Vu le contexte actuel, apprendre aux jeunes à dire non, à résis­ter à l’oppression et à culti­ver la liber­té d’expression, ça me parais­sait fondamental.

Qu’est-ce qui a gui­dé votre choix pour les illus­tra­tions ?
L. F. :
Nous avons fait appel à Fred L. avec qui nous avons déjà beau­coup col­la­bo­ré. Il a tra­vaillé à l’aquarelle, un peu « à la manière de », avec un petit côté désuet.

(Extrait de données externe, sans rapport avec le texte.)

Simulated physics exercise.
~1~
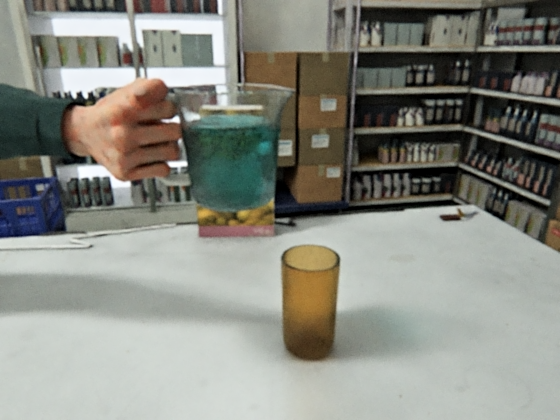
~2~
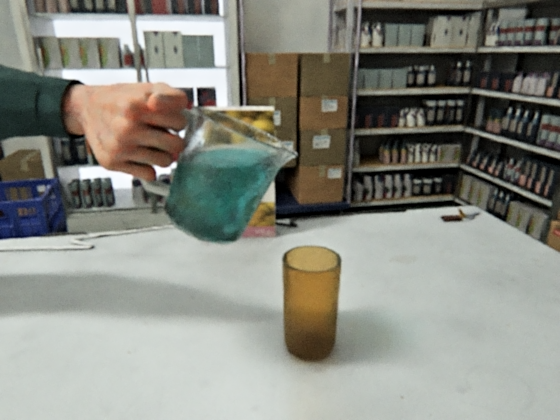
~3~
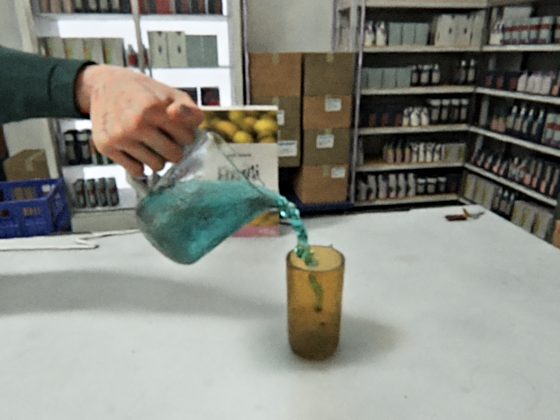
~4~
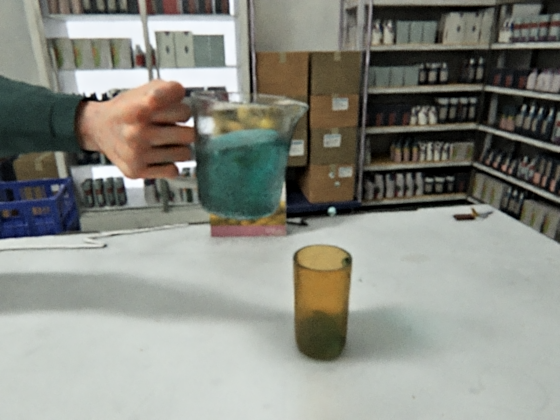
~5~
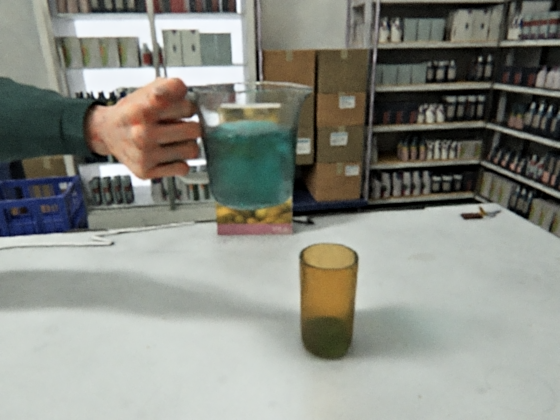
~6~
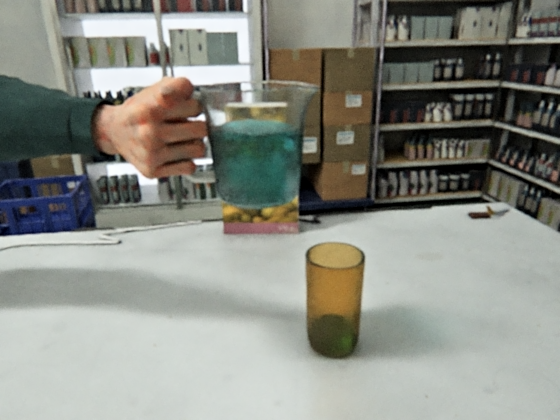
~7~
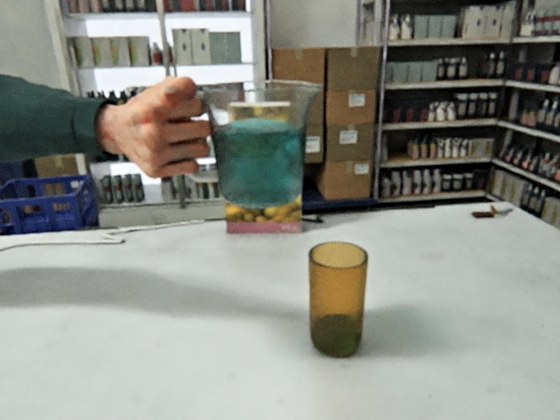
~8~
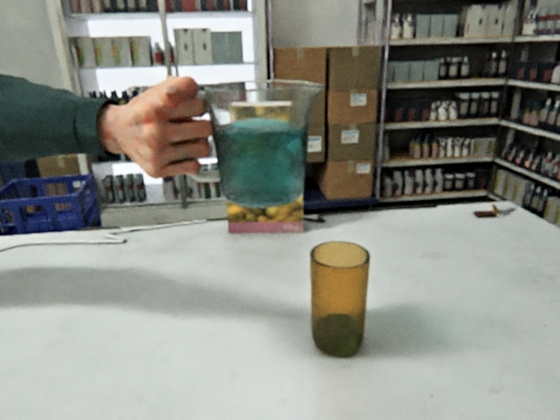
Hand tilting a clear pitcher of teal liquid rightwards, pouring a little into a slim amber glass, then holding the pitcher upright.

Mais les cou­leurs sont très modernes, et quand on regarde de près, on découvre des détails inat­ten­dus, des objets, des cha­peaux… il s’est bien amu­sé, et nous aus­si ! Et ça dit bien ce que ça veut dire : voi­là une œuvre qui a tra­ver­sé les siècles, mais qui est très abor­dable aujourd’hui par les enfants. Nous aime­rions d’ailleurs que les ensei­gnants s’emparent de ce livre, car ils ont besoin de textes dif­fé­rents, plus inat­ten­dus que ceux qui sont au programme.

Ça n’est pas la pre­mière fois que vous édi­tez une écri­vaine invi­si­bi­li­sée, c’est même l’un des objec­tifs de Talents Hauts ?
L. F. :
Nous avons lan­cé en 2018 la col­lec­tion « Les plu­mées », consa­crée aux écri­vaines invi­si­bi­li­sées, et nous avons fait tout un tra­vail de recherches du côté du matri­moine. Au départ, cette col­lec­tion était des­ti­née aux lycéen·nes, mais elle s’adresse fina­le­ment aus­si aux adultes qui aiment lire, car il y a de vraies curio­si­tés dans cette col­lec­tion. Je vou­drais pour­suivre main­te­nant ce tra­vail en direc­tion du jeune public, ce qui est au départ la voca­tion de Talents Hauts. Montrer aux enfants et aux ados que les femmes écrivent et écrivent bien, leur don­ner des textes qui le prouvent, c’est un objec­tif impor­tant, que j’aimerais creu­ser et poursuivre.

Fables, de Marie de France et Fred L. (illus­tra­tions). Talents Hauts, 64 pages, 18,50 euros.